Die Klage ist zulässig. Die Voraussetzungen des § 75 VwGO liegen vor, da seit Asylantragstellung (kraft Gesetzes mit dem Zugang der Anzeige nach § 14 a Abs. 2 Satz 1 AsylG, § 14 a Abs. 2 Satz 3 AsylG) mittlerweile knapp 18 Monate vergangen sind, zumal es sich um einen einfachen Fall der Gewährung von Familienasyl handelt. An dem Umstand der Asylantragstellung bestehen keine Zweifel.
Die Klage ist auch begründet. Die Beklagte ist verpflichtet, der Klägerin die Flüchtlingseigenschaft zuzuerkennen (§ 113 Abs. 5 Satz 1 VwGO).
Die Klägerin hat zunächst aus dem Gesichtspunkt des Familienflüchtlingsschutzes einen Anspruch auf Zuerkennung der Flüchtlingseigenschaft. Nach § 26 Abs. 3 Satz 1 i. V. m. Abs. 5 Satz 1 und 2 AsylG wird den Eltern eines minderjährigen Flüchtlingsschutzberechtigten bei Erfüllung der in § 26 Abs. 3 Satz 1 Nr. 1 bis 5 AsylG genannten Voraussetzungen die Flüchtlingseigenschaft zuerkannt. Nach § 26 Abs. 3 Satz 2 AsylG i. V. m. Abs. 5 Satz 1 und 2 AsylG gilt für zum Zeitpunkt ihrer Antragstellung minderjährige ledige Geschwister des minderjährigen Flüchtlings Satz 1 Nr. 1 bis 4 entsprechend. Das bedeutet, dass ein zum Zeitpunkt seiner Antragstellung minderjähriges lediges Geschwister, hier die Klägerin, eines im Zeitpunkt dieser Antragstellung minderjährigen stammberechtigten Geschwisters, hier die Schwester … … … …, die als Flüchtling anerkannt ist, ebenfalls als Flüchtling anerkannt wird, wenn die weiteren Voraussetzungen von § 26 Abs. 3 Satz 1 Nr. 1 bis 4 AsylG erfüllt sind. Diese Voraussetzungen liegen hier vor.

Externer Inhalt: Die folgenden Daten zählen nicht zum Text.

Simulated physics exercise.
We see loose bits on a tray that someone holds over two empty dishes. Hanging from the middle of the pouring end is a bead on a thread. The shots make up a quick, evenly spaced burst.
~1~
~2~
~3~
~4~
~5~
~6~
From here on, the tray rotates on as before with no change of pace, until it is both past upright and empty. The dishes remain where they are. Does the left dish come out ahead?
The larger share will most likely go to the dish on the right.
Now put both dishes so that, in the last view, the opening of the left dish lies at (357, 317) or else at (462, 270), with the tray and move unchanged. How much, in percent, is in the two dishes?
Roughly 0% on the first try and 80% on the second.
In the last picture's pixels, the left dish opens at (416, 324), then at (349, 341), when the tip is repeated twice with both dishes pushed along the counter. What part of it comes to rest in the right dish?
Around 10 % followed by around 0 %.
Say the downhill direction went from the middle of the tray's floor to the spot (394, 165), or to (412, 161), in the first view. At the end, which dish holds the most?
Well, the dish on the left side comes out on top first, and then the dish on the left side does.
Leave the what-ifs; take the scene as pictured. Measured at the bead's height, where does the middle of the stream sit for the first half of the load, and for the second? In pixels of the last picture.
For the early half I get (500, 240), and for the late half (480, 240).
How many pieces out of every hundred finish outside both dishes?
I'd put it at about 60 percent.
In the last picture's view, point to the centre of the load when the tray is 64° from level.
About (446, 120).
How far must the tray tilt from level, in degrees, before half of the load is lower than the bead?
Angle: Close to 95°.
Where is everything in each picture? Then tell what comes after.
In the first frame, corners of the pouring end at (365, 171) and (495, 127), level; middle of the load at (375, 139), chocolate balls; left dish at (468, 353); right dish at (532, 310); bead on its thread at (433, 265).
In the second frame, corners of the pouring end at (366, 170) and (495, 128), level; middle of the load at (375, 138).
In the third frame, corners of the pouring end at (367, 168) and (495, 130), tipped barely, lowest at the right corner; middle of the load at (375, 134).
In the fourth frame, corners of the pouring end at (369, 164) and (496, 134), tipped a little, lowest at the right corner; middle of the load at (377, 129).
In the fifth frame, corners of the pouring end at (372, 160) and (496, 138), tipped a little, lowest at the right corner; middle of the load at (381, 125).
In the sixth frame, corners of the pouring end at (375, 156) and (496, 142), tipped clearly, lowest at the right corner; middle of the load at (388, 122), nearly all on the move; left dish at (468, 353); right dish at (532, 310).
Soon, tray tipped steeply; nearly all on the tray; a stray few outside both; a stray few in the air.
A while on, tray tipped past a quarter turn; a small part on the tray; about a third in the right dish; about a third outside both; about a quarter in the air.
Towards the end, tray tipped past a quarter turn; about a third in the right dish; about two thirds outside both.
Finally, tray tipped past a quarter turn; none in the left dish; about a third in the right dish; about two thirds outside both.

Unabhängig davon hat die Klägerin außerdem eigenen eigenständigen Anspruch auf die Zuerkennung der Flüchtlingseigenschaft.

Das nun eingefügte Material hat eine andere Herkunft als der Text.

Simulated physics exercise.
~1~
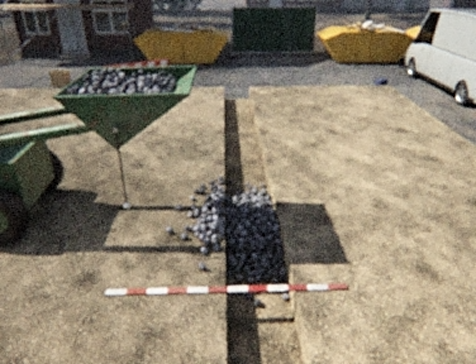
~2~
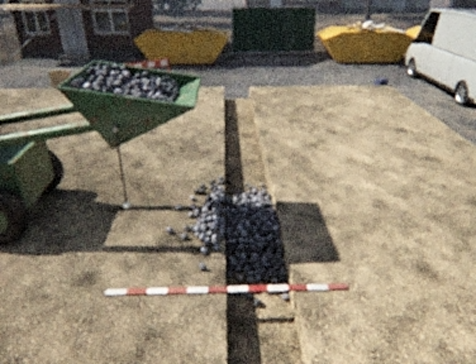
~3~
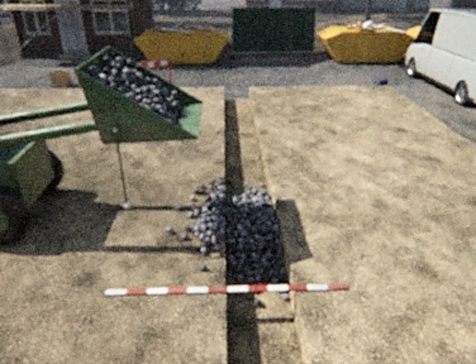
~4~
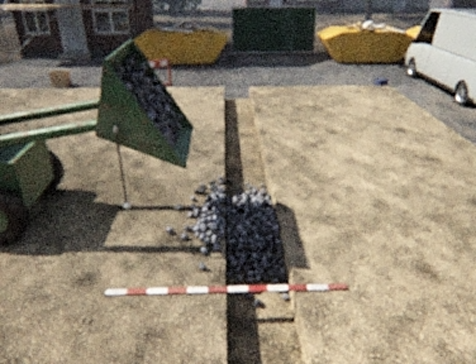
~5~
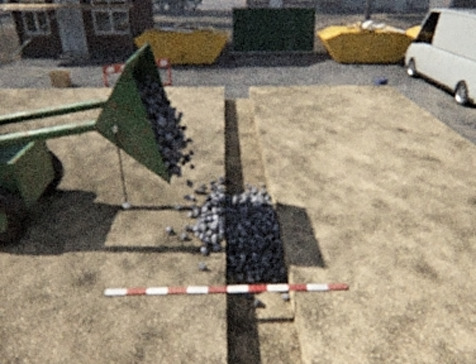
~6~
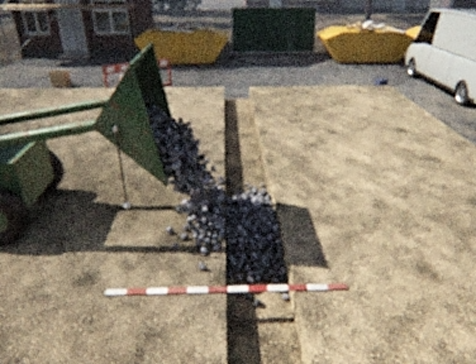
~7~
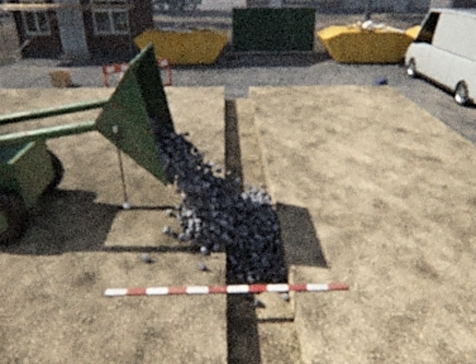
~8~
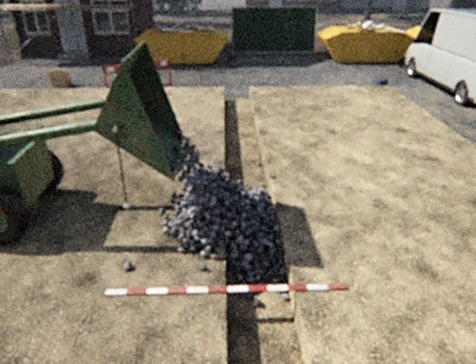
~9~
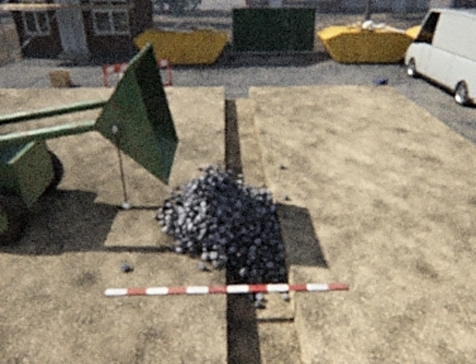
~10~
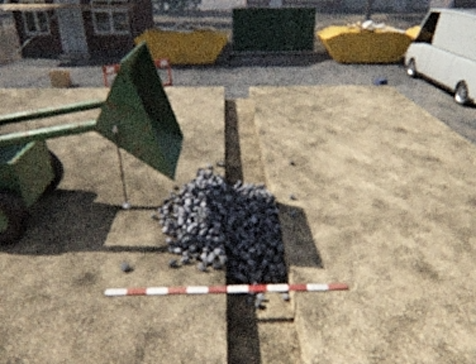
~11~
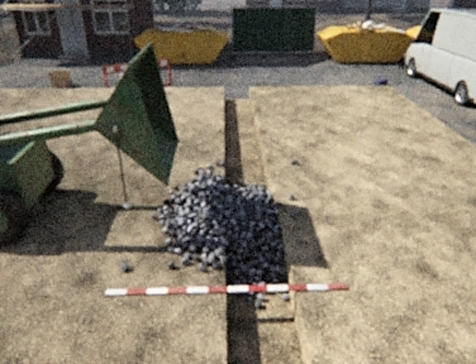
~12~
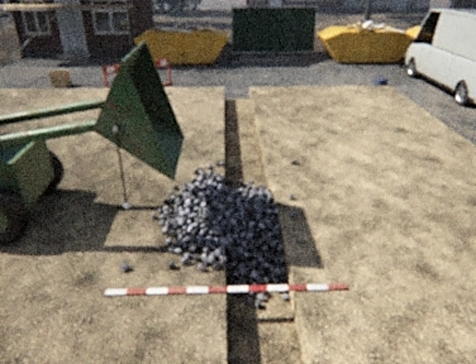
On a building site, a green loader bucket tips dark stones onto a heap over a trench, then jerks empty.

Die Klägerin hat nämlich auch deswegen Anspruch auf die Zuerkennung der Flüchtlingseigenschaft, weil ihr in Somalia seitens nichtstaatlicher Akteure im Sinne des § 3 c Nr. 3 AsylG geschlechtsspezifische bzw. gegen Kinder gerichtete Verfolgung im Sinne des § 3 Abs. 1 i. V. § 3 a Abs. 1, Abs. 2 Nr. 6 AsylG droht und die in § 3 c Nummern 1 und 2 AsylG genannten Akteure erwiesenermaßen nicht in der Lage sind, ihr im Sinne des § 3 d Abs. 1 und 2 AsylG wirksamen Schutz vor dieser Verfolgung zu bieten.
Die Klägerin wäre, müsste sie nach Somalia ausreisen, davon bedroht, zwangsbeschnitten zu werden. In Somalia ist die stärkste Form der Beschneidung mit Verengung der Vaginalöffnung üblich (vgl. Lagebericht des Auswärtigen Amtes vom 1. Dezember 2015). Schutz durch ihre Familienangehörigen, insbesondere durch die Eltern, ist nicht realistisch, da, abgesehen davon, dass die Eltern in Deutschland subsidiären Schutz genießen, der entsprechende soziale und gesellschaftliche Druck in Somalia zu groß ist.
Nach alledem ist der Klage stattzugeben.
Die Kostenentscheidung beruht auf § 154 Abs. 1 VwGO, die Entscheidung über die vorläufige Vollstreckbarkeit auf § 167 VwGO i. V. m. §§ 708 ff. ZPO.